Nigerian inflation could fall to 5 pct by end of 2015-c.bank

Nigeria's central bank hopes to meet its longer term inflation target of 5 percent by the end of 2015, but remains concerned about a possible surge in fiscal spending ahead of elections that year, Deputy Governor Kingsley Moghalu said on Tuesday.

CBN Governor, Sanusi
   Inflation in Africa's top oil exporter is at a five-year low of 7.8 percent and the central bank recently lowered its inflation target for next year to between 6 and 9 percent.
   However, it held interest rates at 12 percent a week ago due to concerns about the inflationary impact of pre-electoral spending.
   The bank had previously stated its goal of reducing inflation to 5 percent in the medium to long term but had not given a timeframe.
   "We certainly hope to reach the 5 percent target by the end of 2015 (or) 2016," Moghalu told Reuters on the sidelines of an event to launch his new book, "Emerging Africa".
   Moghalu said a rate hike was not inevitable but the bank wanted to leave the option open as Nigeria gets closer to the 2015 polls seen as likely to loosen the fiscal purse strings.
   "If we see huge pre-election spending, if we begin to see supplementary budgets, if we begin to see things that make it clear that money supply will increase...then we would have to consider the possibility of a rate rise," he said.
   While increased foreign portfolio investment has helped support the naira, the bank does not want these inflows to dominate Nigeria's foreign exchange reserves, Moghalu added.
   Foreign investors' holdings of Nigerian bonds swelled nearly fivefold to an estimated $5.4 billion in the year after the country's inclusion in JP Morgan's benchmark GBI-EM local currency bond index, according to figures obtained by Reuters. [ID:nL5N0JA21O]
   Holdings of Nigerian debt, including Treasury bills, by offshore investors reached $11.6 billion as of September 2013, while nonresident equity holdings stood at $10.3 billion.

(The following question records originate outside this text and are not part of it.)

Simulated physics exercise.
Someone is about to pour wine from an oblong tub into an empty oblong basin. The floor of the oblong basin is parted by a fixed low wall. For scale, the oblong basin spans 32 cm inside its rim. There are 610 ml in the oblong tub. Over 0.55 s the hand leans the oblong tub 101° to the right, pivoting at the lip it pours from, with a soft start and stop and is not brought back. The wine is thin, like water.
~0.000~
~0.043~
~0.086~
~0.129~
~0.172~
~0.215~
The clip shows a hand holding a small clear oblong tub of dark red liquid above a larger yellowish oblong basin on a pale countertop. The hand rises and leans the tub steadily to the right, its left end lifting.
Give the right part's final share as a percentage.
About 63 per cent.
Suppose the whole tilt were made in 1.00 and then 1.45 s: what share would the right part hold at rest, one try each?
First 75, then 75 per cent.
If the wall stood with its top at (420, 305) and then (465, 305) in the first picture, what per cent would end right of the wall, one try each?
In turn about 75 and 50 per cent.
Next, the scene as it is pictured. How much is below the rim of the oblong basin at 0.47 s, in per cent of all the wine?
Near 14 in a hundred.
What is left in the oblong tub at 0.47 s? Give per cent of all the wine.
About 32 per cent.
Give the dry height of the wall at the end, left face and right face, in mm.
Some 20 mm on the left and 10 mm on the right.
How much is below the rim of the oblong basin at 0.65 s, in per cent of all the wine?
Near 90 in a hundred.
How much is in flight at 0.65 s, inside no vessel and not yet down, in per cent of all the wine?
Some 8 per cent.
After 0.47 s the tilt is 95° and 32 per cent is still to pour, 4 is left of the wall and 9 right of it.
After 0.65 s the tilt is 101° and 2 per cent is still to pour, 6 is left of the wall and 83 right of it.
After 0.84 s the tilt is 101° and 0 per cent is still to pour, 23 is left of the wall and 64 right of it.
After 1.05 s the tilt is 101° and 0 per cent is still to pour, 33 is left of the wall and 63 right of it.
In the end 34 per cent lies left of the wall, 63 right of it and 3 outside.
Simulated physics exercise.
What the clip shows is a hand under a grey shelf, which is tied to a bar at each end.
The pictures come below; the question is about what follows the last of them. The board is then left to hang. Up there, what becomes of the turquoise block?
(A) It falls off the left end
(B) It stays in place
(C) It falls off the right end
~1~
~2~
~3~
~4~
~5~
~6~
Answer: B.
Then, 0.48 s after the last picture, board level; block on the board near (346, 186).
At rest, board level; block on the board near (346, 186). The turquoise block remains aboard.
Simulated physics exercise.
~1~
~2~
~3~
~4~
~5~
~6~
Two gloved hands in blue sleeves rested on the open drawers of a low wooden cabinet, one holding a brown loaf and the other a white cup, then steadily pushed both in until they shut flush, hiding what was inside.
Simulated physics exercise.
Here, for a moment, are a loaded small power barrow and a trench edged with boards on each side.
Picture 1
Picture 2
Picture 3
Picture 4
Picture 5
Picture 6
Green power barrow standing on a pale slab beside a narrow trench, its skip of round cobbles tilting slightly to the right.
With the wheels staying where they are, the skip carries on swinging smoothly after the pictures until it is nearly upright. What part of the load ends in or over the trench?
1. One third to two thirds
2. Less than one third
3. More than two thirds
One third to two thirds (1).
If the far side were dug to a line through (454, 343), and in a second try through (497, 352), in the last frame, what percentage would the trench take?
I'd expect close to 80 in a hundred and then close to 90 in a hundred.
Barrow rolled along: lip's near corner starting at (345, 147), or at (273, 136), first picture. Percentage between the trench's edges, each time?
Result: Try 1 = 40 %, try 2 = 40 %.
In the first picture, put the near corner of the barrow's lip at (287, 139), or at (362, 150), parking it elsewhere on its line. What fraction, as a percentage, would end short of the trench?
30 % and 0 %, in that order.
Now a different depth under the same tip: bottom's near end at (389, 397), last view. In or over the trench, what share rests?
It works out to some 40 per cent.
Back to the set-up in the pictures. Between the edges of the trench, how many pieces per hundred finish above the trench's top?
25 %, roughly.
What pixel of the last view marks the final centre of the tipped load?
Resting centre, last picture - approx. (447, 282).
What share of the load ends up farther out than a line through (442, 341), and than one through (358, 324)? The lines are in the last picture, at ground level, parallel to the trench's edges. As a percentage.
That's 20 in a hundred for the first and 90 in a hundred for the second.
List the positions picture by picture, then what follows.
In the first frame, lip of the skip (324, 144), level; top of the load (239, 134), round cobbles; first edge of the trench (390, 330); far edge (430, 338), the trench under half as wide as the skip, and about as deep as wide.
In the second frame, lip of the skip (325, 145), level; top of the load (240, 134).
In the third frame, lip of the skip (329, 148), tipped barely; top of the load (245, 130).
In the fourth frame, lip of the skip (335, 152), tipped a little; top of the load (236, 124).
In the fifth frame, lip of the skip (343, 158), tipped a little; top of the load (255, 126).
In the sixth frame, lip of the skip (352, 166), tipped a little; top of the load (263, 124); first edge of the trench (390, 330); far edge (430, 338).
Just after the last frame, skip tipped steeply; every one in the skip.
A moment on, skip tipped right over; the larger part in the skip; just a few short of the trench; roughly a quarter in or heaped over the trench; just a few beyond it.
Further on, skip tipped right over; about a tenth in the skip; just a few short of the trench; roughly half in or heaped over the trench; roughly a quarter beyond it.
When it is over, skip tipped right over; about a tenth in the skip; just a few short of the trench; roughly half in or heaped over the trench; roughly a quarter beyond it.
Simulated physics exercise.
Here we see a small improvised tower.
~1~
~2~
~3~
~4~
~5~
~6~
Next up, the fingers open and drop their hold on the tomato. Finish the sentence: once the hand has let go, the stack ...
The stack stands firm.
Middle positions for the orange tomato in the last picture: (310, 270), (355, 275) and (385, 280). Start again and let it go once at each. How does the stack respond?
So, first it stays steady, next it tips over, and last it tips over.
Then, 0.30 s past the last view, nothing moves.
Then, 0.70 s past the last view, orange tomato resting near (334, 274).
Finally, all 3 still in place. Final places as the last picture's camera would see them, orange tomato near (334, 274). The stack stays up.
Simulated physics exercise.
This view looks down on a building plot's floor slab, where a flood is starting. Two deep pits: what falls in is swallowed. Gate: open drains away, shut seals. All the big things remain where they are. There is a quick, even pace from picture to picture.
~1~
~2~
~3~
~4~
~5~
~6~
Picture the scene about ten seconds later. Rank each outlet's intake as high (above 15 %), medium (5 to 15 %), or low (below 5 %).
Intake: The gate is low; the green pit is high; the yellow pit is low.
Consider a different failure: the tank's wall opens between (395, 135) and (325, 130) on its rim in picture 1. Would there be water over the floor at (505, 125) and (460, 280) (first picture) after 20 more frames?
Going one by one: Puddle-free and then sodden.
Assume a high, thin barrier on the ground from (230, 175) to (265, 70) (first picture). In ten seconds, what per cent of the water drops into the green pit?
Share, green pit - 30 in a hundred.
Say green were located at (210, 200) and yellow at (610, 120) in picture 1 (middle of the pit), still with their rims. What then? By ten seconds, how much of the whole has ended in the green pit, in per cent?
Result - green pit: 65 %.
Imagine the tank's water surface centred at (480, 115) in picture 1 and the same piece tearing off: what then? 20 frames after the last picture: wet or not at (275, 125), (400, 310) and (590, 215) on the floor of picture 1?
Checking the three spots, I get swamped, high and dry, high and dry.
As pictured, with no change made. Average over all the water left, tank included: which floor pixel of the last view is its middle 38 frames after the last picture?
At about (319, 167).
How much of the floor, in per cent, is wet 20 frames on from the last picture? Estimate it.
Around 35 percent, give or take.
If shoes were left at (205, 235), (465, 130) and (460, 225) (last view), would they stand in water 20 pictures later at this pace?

   "We don't want too much of our foreign reserves to be portfolio flows but we are not opposed to portfolio flows because they have been helpful in backing up the exchange rate," Moghalu said.
   The bank is studying mechanisms to mitigate the risk of significant capital outflows should the U.S. Federal Reserve start scaling back its quantitative easing programme, he added. He declined to give further details.
   Addressing journalists earlier he said monetary policy was made more difficult by Nigeria's singular dependence on oil.
   Exports of oil and gas account for around 80 percent of government revenues and 90 percent of foreign exchange.
   "The value of the currency is not backed up by the production of concrete manufactured goods," he said.
   "Continued reliance on oil just makes the country so vulnerable to exogenous macroeconomic shocks."
   Growing shale oil production in the United States and new oil discoveries in other African nations like Ghana, Kenya and Uganda would only make Nigeria more vulnerable, he suggested.